Shares of space satellite manufacturer and former SPAC company Terran Orbital (LLAP) leapt 11.2% through 10:45 a.m. ET on Monday in response to news the company may soon be acquired.
On Friday last week, after the close of stock market trading, CNBC reported that Lockheed Martin (LMT -0.21%) has made a cash offer to acquire Terran Orbital at a price valuing the company at $600 million. Seeing as Terran Orbital currently costs just a hair over $200 million, this appears to be an attractive offer. Indeed, you'd think it would be an offer that Terran Orbital shareholders should jump at.
But not so fast.
Lockheed Martin's bid for Terran Orbital
The devil's in the details on this offer, folks, so let's make sure to read those details carefully -- starting with the fact that Lockheed Martin is actually only offering to pay shareholders $1 per share for their Terran Orbital stock, while the stock currently costs $1.20 per share. Furthermore, Terran Orbital only has about 194.5 million shares outstanding.
So, how does $1 a share times 194.5 million shares work out to a valuation of $600 million, exactly?
The math works like this: First, Lockheed's purchase price would actually be only the $194.5 million you'd think it would be for a $1-per-share offer. The other $400 million or so in valuation on this deal comes from Lockheed's plan to buy up all of Terran Orbital's outstanding warrants to buy shares ($70 million), plus its offer to take on Terran Orbital's outstanding debts ($313 million).

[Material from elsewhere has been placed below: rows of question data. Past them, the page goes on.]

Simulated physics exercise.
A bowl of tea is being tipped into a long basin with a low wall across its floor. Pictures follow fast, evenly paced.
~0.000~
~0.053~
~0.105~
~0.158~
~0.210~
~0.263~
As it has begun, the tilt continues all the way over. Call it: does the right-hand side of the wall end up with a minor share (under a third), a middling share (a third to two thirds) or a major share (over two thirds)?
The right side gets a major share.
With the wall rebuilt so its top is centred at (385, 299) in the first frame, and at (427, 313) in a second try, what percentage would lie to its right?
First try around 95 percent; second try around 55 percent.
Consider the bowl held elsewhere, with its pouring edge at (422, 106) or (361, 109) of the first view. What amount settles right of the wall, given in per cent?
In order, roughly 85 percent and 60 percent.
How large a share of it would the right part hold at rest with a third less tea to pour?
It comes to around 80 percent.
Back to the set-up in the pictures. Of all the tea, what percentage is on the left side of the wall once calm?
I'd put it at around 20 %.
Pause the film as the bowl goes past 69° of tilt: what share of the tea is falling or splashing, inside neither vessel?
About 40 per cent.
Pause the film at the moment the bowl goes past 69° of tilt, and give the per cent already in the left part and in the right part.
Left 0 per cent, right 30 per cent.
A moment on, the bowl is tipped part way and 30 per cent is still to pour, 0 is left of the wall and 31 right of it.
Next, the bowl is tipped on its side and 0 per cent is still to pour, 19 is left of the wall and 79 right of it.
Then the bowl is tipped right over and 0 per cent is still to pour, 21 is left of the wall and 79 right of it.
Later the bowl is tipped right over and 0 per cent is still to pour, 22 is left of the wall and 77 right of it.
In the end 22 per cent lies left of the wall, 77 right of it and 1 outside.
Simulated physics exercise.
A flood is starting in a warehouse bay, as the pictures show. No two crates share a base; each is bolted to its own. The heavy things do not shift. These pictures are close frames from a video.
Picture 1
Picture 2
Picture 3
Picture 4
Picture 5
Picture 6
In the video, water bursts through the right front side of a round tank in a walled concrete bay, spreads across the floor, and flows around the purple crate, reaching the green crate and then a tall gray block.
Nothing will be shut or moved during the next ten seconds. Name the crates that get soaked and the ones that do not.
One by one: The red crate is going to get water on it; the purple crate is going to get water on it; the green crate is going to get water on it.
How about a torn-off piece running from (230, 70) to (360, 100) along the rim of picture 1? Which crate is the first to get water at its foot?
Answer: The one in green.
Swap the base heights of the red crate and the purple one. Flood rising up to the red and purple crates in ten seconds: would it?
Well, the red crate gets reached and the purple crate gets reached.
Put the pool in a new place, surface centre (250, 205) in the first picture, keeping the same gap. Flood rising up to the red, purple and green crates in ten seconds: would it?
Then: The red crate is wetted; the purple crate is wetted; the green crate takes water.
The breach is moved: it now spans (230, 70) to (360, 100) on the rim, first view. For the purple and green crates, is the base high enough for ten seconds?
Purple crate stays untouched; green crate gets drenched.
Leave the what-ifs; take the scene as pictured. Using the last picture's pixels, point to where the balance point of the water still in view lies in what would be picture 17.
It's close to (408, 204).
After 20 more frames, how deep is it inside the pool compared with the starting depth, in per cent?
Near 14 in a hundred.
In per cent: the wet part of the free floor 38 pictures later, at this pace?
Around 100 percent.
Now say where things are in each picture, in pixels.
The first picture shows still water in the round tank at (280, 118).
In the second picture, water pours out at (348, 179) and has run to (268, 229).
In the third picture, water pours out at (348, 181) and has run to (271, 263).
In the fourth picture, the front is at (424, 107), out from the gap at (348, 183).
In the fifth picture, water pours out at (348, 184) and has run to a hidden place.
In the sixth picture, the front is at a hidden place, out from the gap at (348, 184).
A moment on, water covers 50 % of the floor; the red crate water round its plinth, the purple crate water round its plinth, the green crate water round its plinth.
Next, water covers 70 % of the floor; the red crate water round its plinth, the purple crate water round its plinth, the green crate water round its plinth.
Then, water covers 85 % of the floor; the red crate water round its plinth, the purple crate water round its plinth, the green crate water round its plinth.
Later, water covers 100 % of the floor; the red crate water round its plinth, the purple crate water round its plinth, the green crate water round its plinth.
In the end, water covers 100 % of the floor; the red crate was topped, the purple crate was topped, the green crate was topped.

Add it all up, and you get a deal value price of about $577.5 million -- or $600 million if you round up.
What happens next?
Terran Orbital knows all of this, of course. That's why on Monday it quickly swallowed a poison pill to slow Lockheed Martin's roll while Terran management mulls the offer.
Technically called a shareholder rights plan, this tactic aims to "reduce the likelihood that any person or group gains control of the Company through open market accumulation, or other coercive tactics potentially disadvantaging the interests of all stockholders." And it does this by distributing to existing owners of Terran Orbital stock (on a 1:1 basis), free of charge, new rights to buy shares of preferred stock.
As a result, to swallow Terran Orbital, Lockheed Martin might first have to buy out these preferred shares as well. (But Terran Orbital will be able to revoke these rights for a de minimis price at a later date, if it decides to accept Lockheed Martin's offer and proceed with a sale of the company).
I expect that after taking some time to think things over, Terran Orbital will ultimately accept Lockheed Martin's offer. With nearly $200 million in debt already, less than $40 million in the bank, and burning $150 million a year, the company isn't in a very strong position to negotiate. And in that case, it's unlikely investors will see a sales price much better than the current $1 offer.
If I owned Terran Orbital stock worth $1.20 per share today, I'd take the money and run.